New Office. General Dynamics, which has been planning to relocate its corporate headquarters in Northern Virginia for the past three-plus years, on Monday is settling in its new location in Reston, Va. Previously, the company spent 15 years at a Falls Church, Va., address. GD has about 150 employees at its headquarters. GD leased its Fall Church offices but now owns its new digs, which sit on a 21-acre site, in Reston, adjacent to the Washington & Old Dominion Trail that is popular with cyclists, runners and walkers.

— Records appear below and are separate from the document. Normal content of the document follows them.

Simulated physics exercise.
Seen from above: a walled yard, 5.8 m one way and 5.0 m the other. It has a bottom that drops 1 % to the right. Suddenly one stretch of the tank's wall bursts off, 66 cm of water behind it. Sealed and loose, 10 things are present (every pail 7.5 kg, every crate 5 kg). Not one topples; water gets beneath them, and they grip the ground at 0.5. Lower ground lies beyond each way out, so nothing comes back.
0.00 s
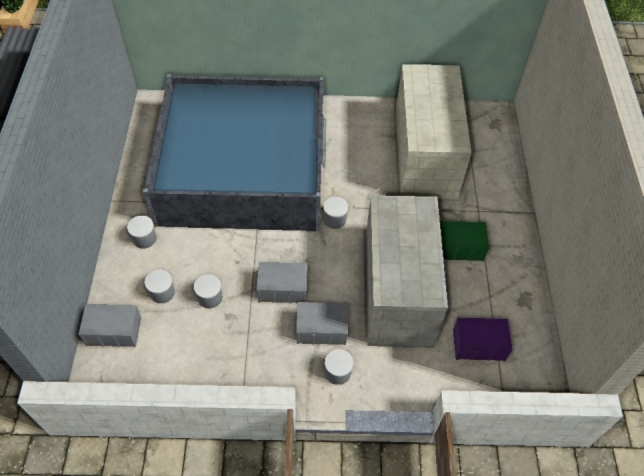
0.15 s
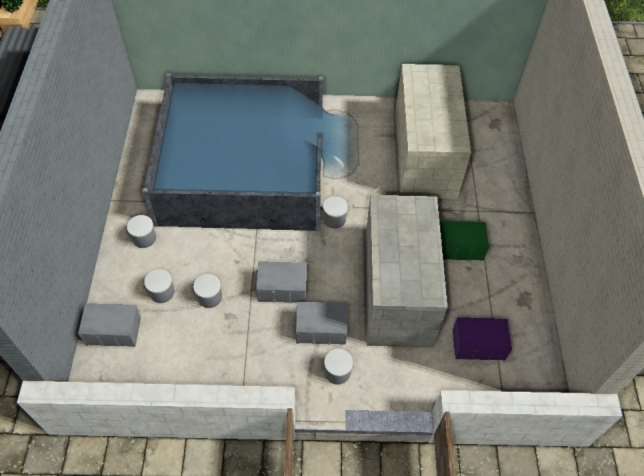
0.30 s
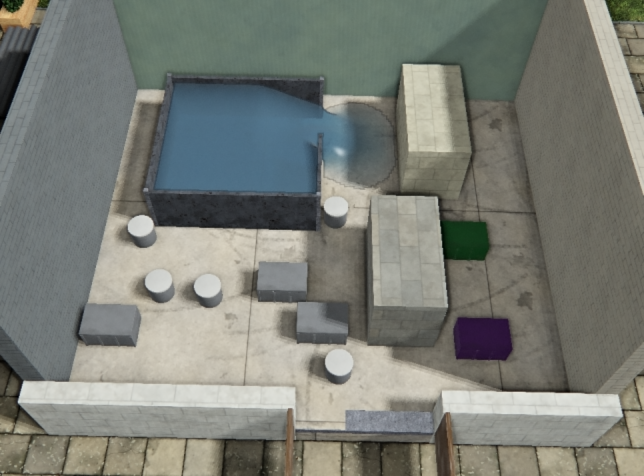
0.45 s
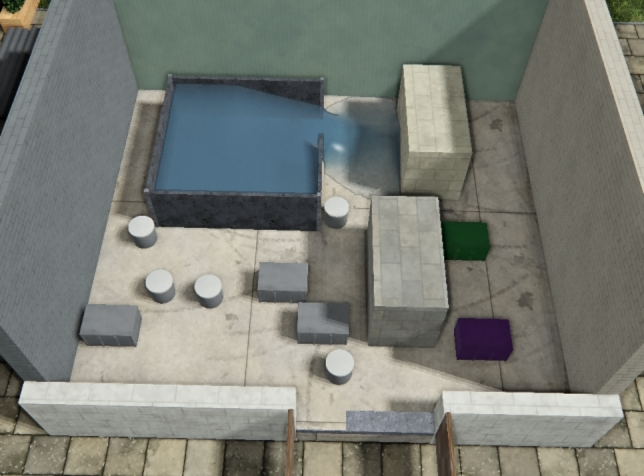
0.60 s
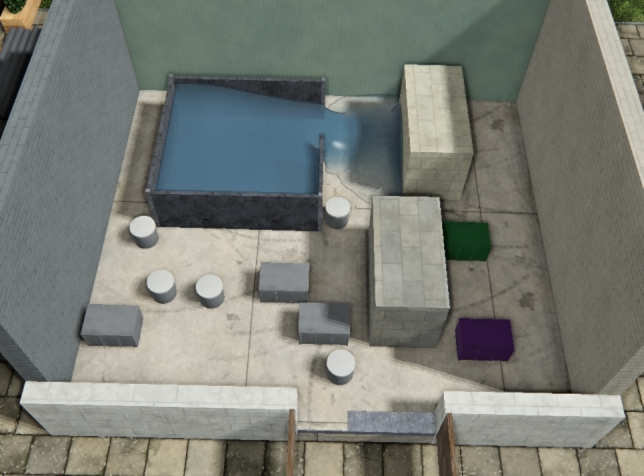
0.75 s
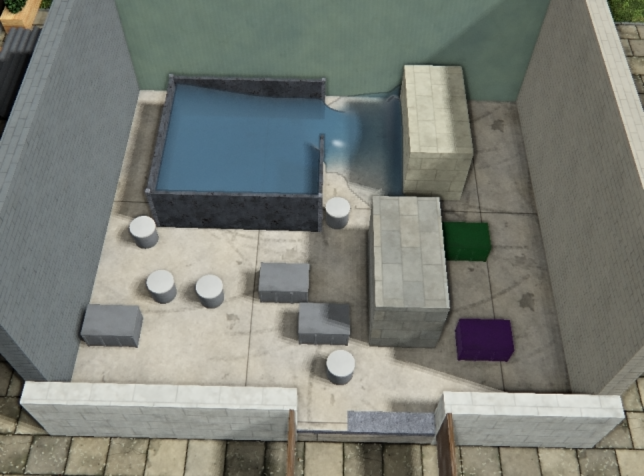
A walled concrete yard with a green back wall is seen from above, the view staying almost still. A dark-walled tank of blue water stands at the back left, with pale cylindrical pails and grey crates in front, two tall pale blocks right of centre, and green and purple crates beyond them. The tank's right side bursts open and water spreads rightward to the rear block, while the pails and crates stay put.
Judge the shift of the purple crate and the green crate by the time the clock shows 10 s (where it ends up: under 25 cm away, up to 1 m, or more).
The purple crate should get washed far off; the green crate should get washed far off.
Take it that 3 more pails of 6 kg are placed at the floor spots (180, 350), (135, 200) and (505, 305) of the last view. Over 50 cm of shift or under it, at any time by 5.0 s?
From first to last: Does not reach it, surpasses it, surpasses it.
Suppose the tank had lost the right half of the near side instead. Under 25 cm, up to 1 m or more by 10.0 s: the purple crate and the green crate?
Then the purple crate remains roughly in place and the green crate remains roughly in place.
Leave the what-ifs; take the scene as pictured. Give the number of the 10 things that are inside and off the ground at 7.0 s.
At that instant the tally stands at 7.
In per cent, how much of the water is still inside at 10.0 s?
Still held: Near 88 %.
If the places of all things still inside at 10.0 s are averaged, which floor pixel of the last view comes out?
Averaged position, last view: Near pixel (214, 301).
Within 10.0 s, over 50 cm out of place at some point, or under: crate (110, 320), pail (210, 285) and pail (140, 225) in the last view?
Beyond the limit, then beyond the limit, then beyond the limit.
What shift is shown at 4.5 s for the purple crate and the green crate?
Close to 80 and 200 centimetres by then.
After 2.0 s the purple crate is near (486, 334), 0.0 m from its start, aground; the green crate is near (502, 242), 0.5 m from its start, aground; 0 of 10 are out; 1 afloat.
After 4.5 s the purple crate is near (427, 369), 0.9 m from its start, afloat; the green crate is near (477, 371), 1.9 m from its start, afloat; 0 of 10 are out; 4 afloat.
After 7.0 s the purple crate has gone out; the green crate is near (347, 368), 2.4 m from its start, afloat; 1 of 10 are out; 7 afloat.
After 10.0 s the purple crate has gone out; the green crate has gone out; 2 of 10 are out; 5 afloat.
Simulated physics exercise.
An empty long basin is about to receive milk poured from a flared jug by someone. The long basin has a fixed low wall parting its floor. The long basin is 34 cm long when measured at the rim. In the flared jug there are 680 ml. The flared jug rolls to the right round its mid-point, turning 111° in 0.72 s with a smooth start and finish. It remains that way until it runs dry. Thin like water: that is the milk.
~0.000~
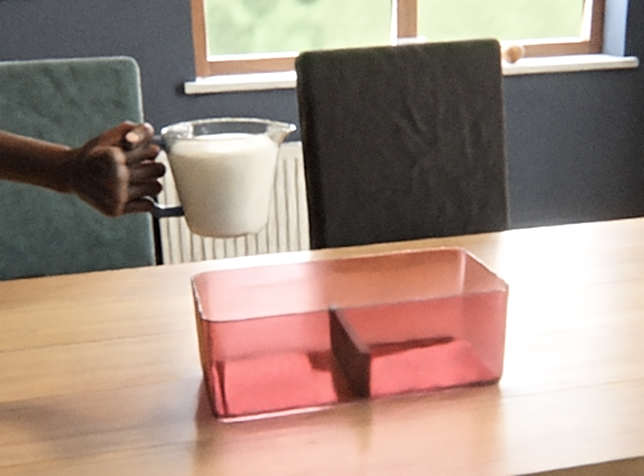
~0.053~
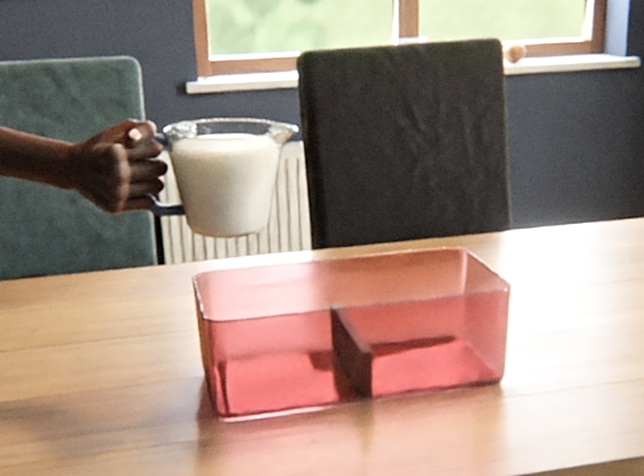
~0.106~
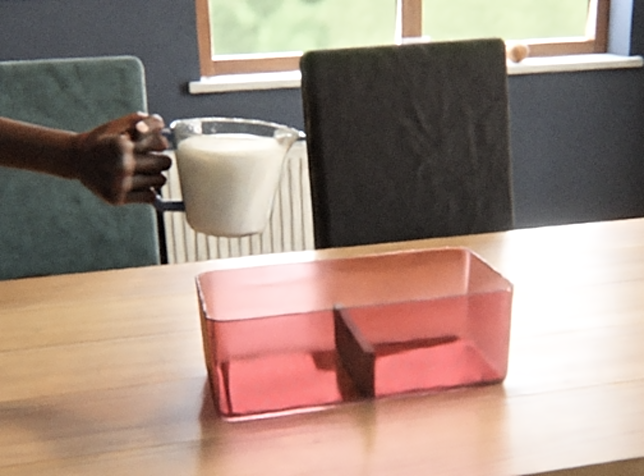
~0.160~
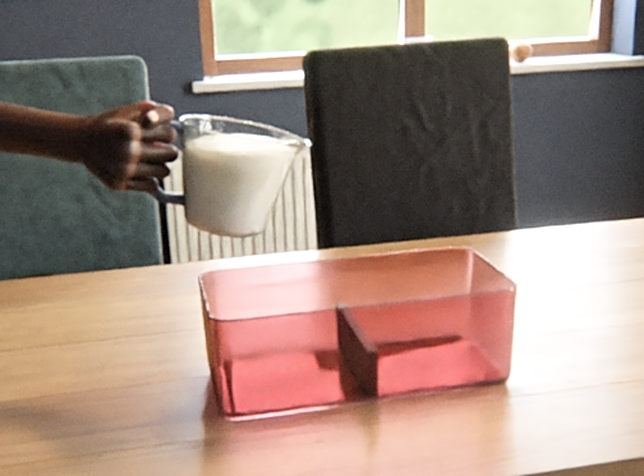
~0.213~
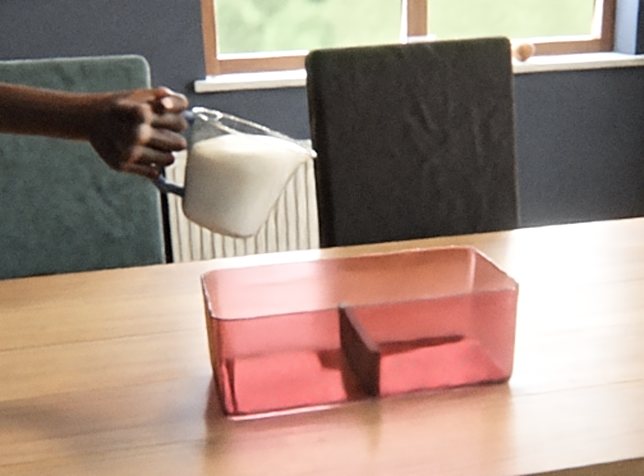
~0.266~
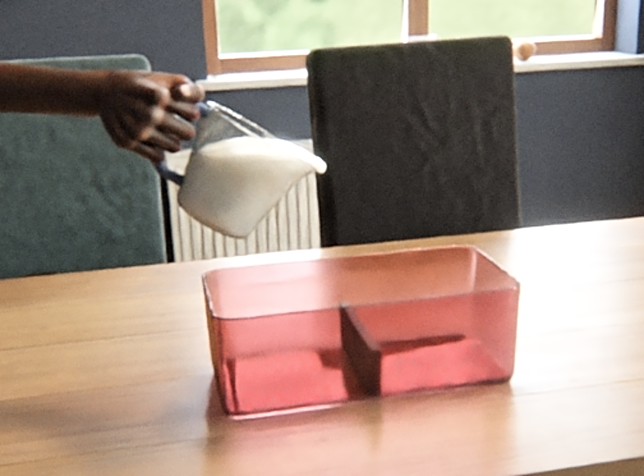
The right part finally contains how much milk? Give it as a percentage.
About 34 in every hundred parts.
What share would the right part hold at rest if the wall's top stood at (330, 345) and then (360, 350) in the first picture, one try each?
The first try gives 65 percent and the second 35 percent.
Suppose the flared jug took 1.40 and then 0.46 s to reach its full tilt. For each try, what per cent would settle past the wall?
The first try gives 55 percent and the second 25 percent.
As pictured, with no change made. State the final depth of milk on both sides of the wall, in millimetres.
Left part about 18 mm deep, right part about 10 mm deep.
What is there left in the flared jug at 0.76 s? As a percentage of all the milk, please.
Roughly 2 percent remains.
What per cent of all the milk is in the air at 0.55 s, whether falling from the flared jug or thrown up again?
About 26 per cent.
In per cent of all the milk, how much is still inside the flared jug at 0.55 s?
I'd put it near 38 percent.
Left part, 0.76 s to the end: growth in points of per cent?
About 4 percent.
After 0.55 s the tilt is 97° and 37 per cent is still to pour, 10 is left of the wall and 28 right of it.
After 0.76 s the tilt is 111° and 2 per cent is still to pour, 59 is left of the wall and 33 right of it.
After 0.98 s the tilt is 111° and 0 per cent is still to pour, 64 is left of the wall and 33 right of it.
After 1.22 s the tilt is 111° and 0 per cent is still to pour, 64 is left of the wall and 34 right of it.
In the end 64 per cent lies left of the wall, 34 right of it and 3 outside.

Small Company News. Black Sage Technologies, which develops and produces counter unmanned aircraft systems technology, has named a new president, Rick Schmidt, a 38-year veteran of the aerospace and defense industry who most recently served as senior vice president and general manager of Vertex Aerospace. “As a leader in counter-UAS solutions, Black Sage faces a highly competitive, yet fragmented marketplace that needs an experienced aerospace and defense leader,” said Rick Nagel, managing partner of Acorn Growth Companies, which owns Black Sage. Meanwhile, Drone Aviation, which makes the WASP family of tethered surveillance aerostats and quadcopter small UAS, has appointed current President Dan Erdberg as CEO following the passing on Aug. 31 of its previous Chairman and CEO Jay Nussbaum. Drone Aviation also appointed David Aguilar, a former acting commissioner of Customs and Border Protection, as its chairman.